Que voulaient dire nos vieux maîtres ? Ils voulaient dire que la douleur existe et qu'il ne sert à rien de la nier quand on la sent mêlée à la trame des choses. Au fond, ils avaient raison. Une religion, un art, où la douleur n'a pas sa place, n'expriment pas toute la nature humaine. La Grèce, elle-même, lassée de ses belles légendes qui ne consolaient pas, se mit à pleurer avec les femmes de Syrie la mort d' Adonis.
Il faut que les larmes longtemps contenues s'ouvrent un passage." (Colin, 1925, p.95-96)
Terminons par ces lignes de Nietzsche, qui mettent en relief en-deçà de leurs différences la parenté entre l'art hellénique (qu'on me pardonne la grossière généralité...) et l'art gothique :
L'au-delà dans l'art. Ce n'est pas sans un profond chagrin qu'on s'avoue que les artistes de tous les temps, dans leurs aspirations les plus hautes, ont rapporté précisément ces représentations à une transfiguration céleste que nous connaissons aujourd’hui pour fausse : ils sont les glorificateurs des erreurs religieuses et philosophiques de l'humanité, et ils n'auraient pu l'être sans la foi en leur vérité absolue. Or, si la foi en une telle vérité diminue, les couleurs de l'arc-en-ciel pâlissent autour des fins extrêmes de la connaissance et de l'illusion humaine : ainsi cette espèce d'art ne peut plus refleurir, qui, comme la divina commedia, les tableaux de Raphaël, les fresques de Michel-Ange, les cathédrales gothiques, suppose non seulement une signification cosmique, mais encore une signification métaphysique des objets de l'art. Il se fera une émouvante légende de ce qu'il ait pu exister un tel art, une telle foi d'artistes." (Humain, trop humain, I, 220, éd. Lacoste & Le Rider, p.555)
À la différence d' Émile Mâle, Nietzsche inclut le christianisme dans la légende.

lundi 4 juin 2012

Un peintre hegélien ou une image non cartésienne de la jeunesse.

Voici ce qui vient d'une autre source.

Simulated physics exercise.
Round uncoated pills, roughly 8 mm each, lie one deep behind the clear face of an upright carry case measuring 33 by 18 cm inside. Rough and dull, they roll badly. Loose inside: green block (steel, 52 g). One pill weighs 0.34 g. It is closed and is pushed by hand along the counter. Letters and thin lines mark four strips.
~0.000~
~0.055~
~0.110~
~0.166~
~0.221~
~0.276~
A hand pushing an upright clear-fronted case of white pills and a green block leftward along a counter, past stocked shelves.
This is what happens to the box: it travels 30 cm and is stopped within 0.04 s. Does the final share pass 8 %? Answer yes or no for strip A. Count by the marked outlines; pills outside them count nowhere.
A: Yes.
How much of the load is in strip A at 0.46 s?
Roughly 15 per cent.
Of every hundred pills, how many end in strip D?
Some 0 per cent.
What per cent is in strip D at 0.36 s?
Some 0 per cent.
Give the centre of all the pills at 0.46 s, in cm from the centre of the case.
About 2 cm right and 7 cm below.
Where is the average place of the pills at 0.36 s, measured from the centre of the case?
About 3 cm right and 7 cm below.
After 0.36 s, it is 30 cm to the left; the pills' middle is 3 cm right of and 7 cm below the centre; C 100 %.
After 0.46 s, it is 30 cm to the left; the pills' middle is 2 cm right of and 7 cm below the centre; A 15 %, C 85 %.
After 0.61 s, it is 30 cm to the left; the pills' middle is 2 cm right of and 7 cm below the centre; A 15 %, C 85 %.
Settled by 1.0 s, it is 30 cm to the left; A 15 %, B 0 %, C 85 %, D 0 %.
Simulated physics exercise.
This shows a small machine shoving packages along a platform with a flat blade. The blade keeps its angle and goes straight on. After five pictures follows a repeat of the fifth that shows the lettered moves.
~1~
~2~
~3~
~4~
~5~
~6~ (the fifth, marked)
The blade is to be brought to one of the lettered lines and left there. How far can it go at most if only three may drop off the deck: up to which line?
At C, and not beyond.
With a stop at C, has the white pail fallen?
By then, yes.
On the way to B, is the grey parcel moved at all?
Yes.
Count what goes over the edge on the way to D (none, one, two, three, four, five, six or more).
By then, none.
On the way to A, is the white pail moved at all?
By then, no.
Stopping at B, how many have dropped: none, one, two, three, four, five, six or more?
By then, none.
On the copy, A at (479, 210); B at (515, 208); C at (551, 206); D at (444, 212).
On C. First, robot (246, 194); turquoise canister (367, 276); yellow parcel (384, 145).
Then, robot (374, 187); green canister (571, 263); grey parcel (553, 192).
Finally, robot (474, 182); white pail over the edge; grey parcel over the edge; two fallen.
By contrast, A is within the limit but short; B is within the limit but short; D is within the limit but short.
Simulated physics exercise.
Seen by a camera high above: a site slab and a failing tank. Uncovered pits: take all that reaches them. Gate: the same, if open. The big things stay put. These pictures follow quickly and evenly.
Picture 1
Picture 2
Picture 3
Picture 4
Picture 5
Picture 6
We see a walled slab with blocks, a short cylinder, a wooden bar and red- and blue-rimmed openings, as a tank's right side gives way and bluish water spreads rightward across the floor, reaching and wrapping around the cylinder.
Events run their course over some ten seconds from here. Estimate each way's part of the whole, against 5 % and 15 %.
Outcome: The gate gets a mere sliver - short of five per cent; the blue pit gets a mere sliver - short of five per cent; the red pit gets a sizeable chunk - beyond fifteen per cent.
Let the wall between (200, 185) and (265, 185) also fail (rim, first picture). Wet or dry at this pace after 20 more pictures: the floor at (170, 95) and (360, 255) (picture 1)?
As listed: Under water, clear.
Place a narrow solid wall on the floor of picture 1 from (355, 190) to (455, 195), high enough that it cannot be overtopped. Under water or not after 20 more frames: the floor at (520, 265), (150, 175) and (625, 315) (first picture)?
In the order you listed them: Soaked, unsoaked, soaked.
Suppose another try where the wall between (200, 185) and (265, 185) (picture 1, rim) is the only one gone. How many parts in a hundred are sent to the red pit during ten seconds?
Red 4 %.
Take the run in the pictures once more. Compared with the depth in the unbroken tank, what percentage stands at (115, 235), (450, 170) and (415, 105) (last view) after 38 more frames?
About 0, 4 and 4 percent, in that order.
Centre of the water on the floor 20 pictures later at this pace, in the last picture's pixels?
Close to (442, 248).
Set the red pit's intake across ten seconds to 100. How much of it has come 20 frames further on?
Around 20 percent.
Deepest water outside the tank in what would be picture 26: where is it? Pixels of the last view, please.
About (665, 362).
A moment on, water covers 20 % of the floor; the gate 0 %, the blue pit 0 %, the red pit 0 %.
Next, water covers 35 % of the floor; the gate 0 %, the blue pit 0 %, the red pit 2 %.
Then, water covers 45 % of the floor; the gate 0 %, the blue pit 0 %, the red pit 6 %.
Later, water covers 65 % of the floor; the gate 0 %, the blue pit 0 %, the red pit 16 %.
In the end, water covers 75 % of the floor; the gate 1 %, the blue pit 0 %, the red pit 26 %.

C'est Émile Mâle qui écrit dans L'art religieux de la fin du Moyen-âge en France (Colin, 1925, p.48) :
" Dans l'art italien du XVème siècle, le type de saint-Jean encore enfant, mais déjà visité par l' Esprit, n'est pas rare ; il a inspiré quelques belles oeuvres aux sculpteurs florentins. C'était une entreprise hardie de marquer du sceau de Dieu un front naïf et une bouche candide. Qui ne connaît le jeune visage fiévreux du Saint-Jean de Donatello
Unir l'innocence à la science suprême , un pareil problème a ravi Léonard, sorte de philosophe hegélien, qui réconcilie les contraires dans une harmonie supérieure. Son Saint Jean-Baptiste du Louvre, qui sourit sur un fond de ténèbres, est l'oeuvre la plus étonnante qu'ait inspirée l'enfance du Précurseur."